In Sunday Gospel Land, we’re going backward. Having spent two weeks with John the Baptist (at a time when Jesus was already a grown man), we zip back to both men’s pre-natal life.* Back to Galilee, or rather to Judea, to where the young Mary has gone “with haste” to visit her cousin Elizabeth. Mary, having received the rather alarming news of her own impending pregnancy by the power of the Holy Spirit, is told by that frightening angel that Elizabeth, “who is in her old age has also conceived a son; and this is the sixth month for her who was said to be barren. For nothing will be impossible with God.”
One piece of news or the other sent Mary quickly away from her native Nazareth:
In those days Mary set out and went with haste to a Judean town in the hill country, where she entered the house of Zechariah and greeted Elizabeth. (This week's gospel passage is here.)

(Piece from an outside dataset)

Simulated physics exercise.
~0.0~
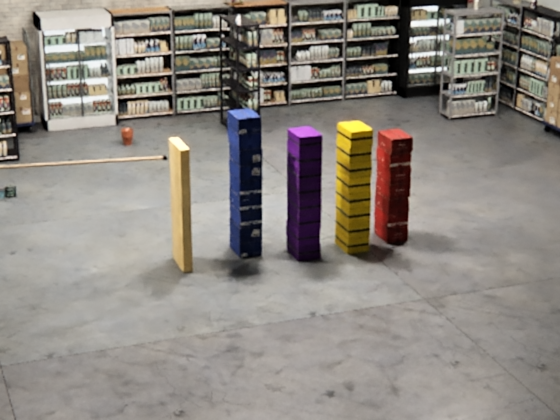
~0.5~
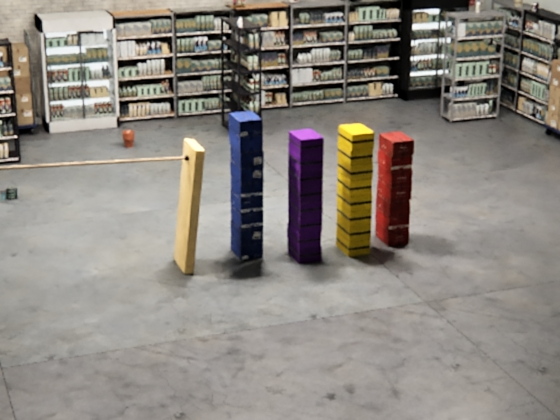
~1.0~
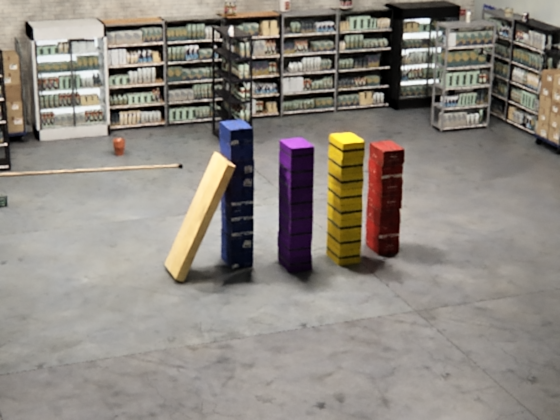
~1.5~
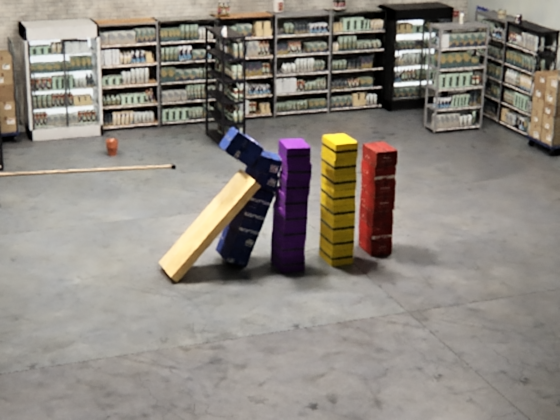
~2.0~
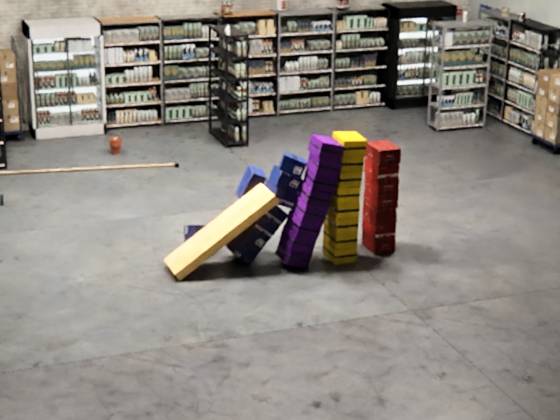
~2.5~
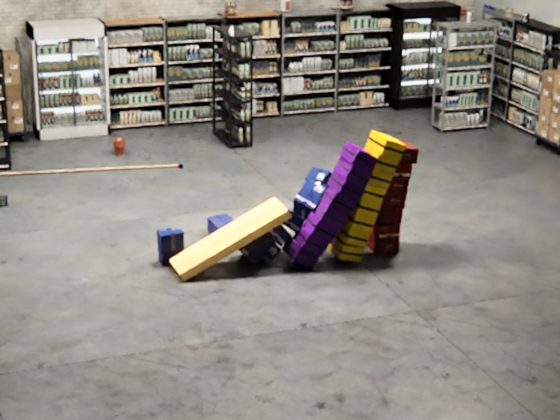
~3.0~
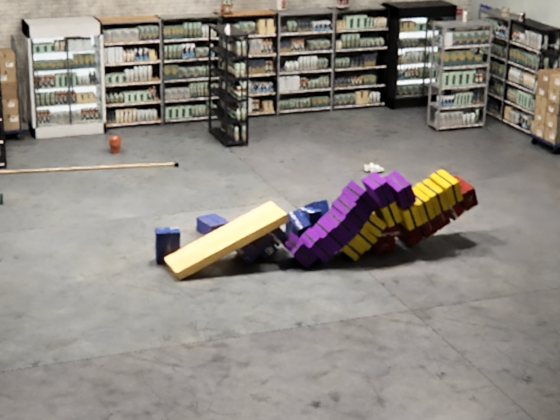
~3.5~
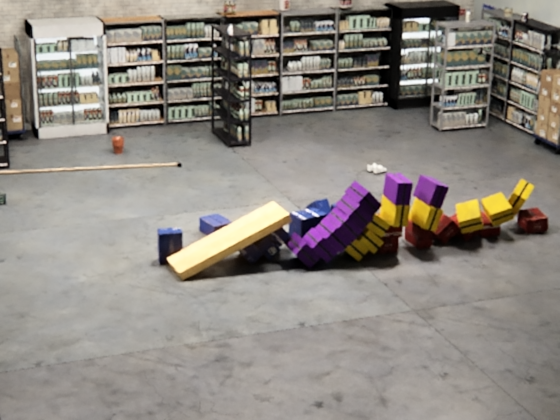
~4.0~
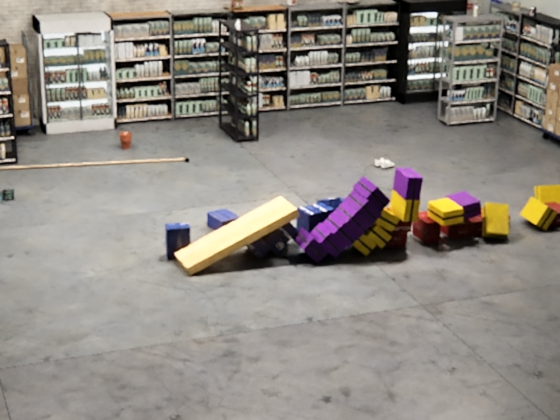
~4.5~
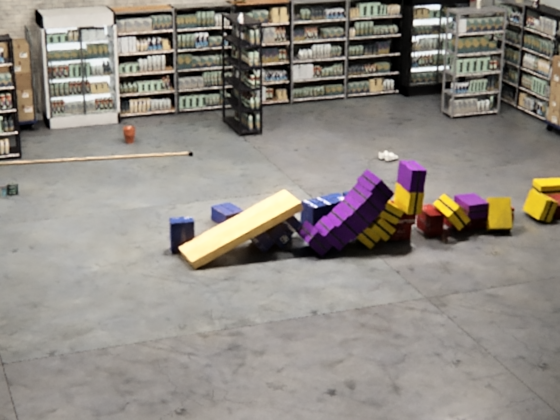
In this clip, a pale board tips rightward into a blue stack of cartons on a shop floor, and the purple, yellow and red stacks topple in turn. The board ends slanted over blue cartons beside a leaning purple row, with yellow, red and purple cartons scattered to the right.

I wonder what induced the haste. Was she anxious to verify the angel’s claims, to be reassured that she was not crazy, hadn’t hallucinated the whole stupefying encounter? Was she eager to get away from prying eyes and nagging tongues and gossip that could have exposed her to more than disgrace – were she found to have committed adultery while betrothed, she could have faced a penalty of death. We aren’t told why she went “with haste,” but the phrase jumps out during this season when we are invited to embrace the waiting and watching. Mary didn’t wait – she just went. Perhaps guided by the Holy Spirit, perhaps by her own raging emotions, she high-tailed to the hill country.
There is a place and time for waiting in the life of faith. “Those who wait upon the Lord will renew their strength,” we read in Isaiah 40; “They shall mount up with wings like eagles, they shall run and not be weary, they shall walk and not faint.” Certainly there is a tremendous amount of waiting during a pregnancy. And there is also a time and a place for action, for moving quickly to right a wrong, or stand for justice, or to discern what exactly it is that God is up to when you’re feeling the Spirit’s nudge.
Discernment is a tricky business. Often we need to wait for things to unfold in God’s time. But when we do get a direct word or prompt, even a hint of where God is inviting us to serve, we can seek confirmation right away.
What stirrings of the Spirit are animating you these days? What activity of God are you drawn to participate in? What person or people do you feel called to encourage and support? What injustice do you wish you could set right? Do you feel called into a new job or vocation? To pick up a new friend or pastime?
Whatever may be stirring, ask God to make it clear. That prayer doesn’t always get answered quickly, in my experience, but we should not tire of asking it, and we should be ready to move with haste when we have a chance to find out just what it is God is doing. For nothing will be impossible with God.
*If you go to Christ the Healer, it’s even more scrambled, as we took time away from John to celebrate Mary this past Sunday at our annual “Baby Shower for Mary.”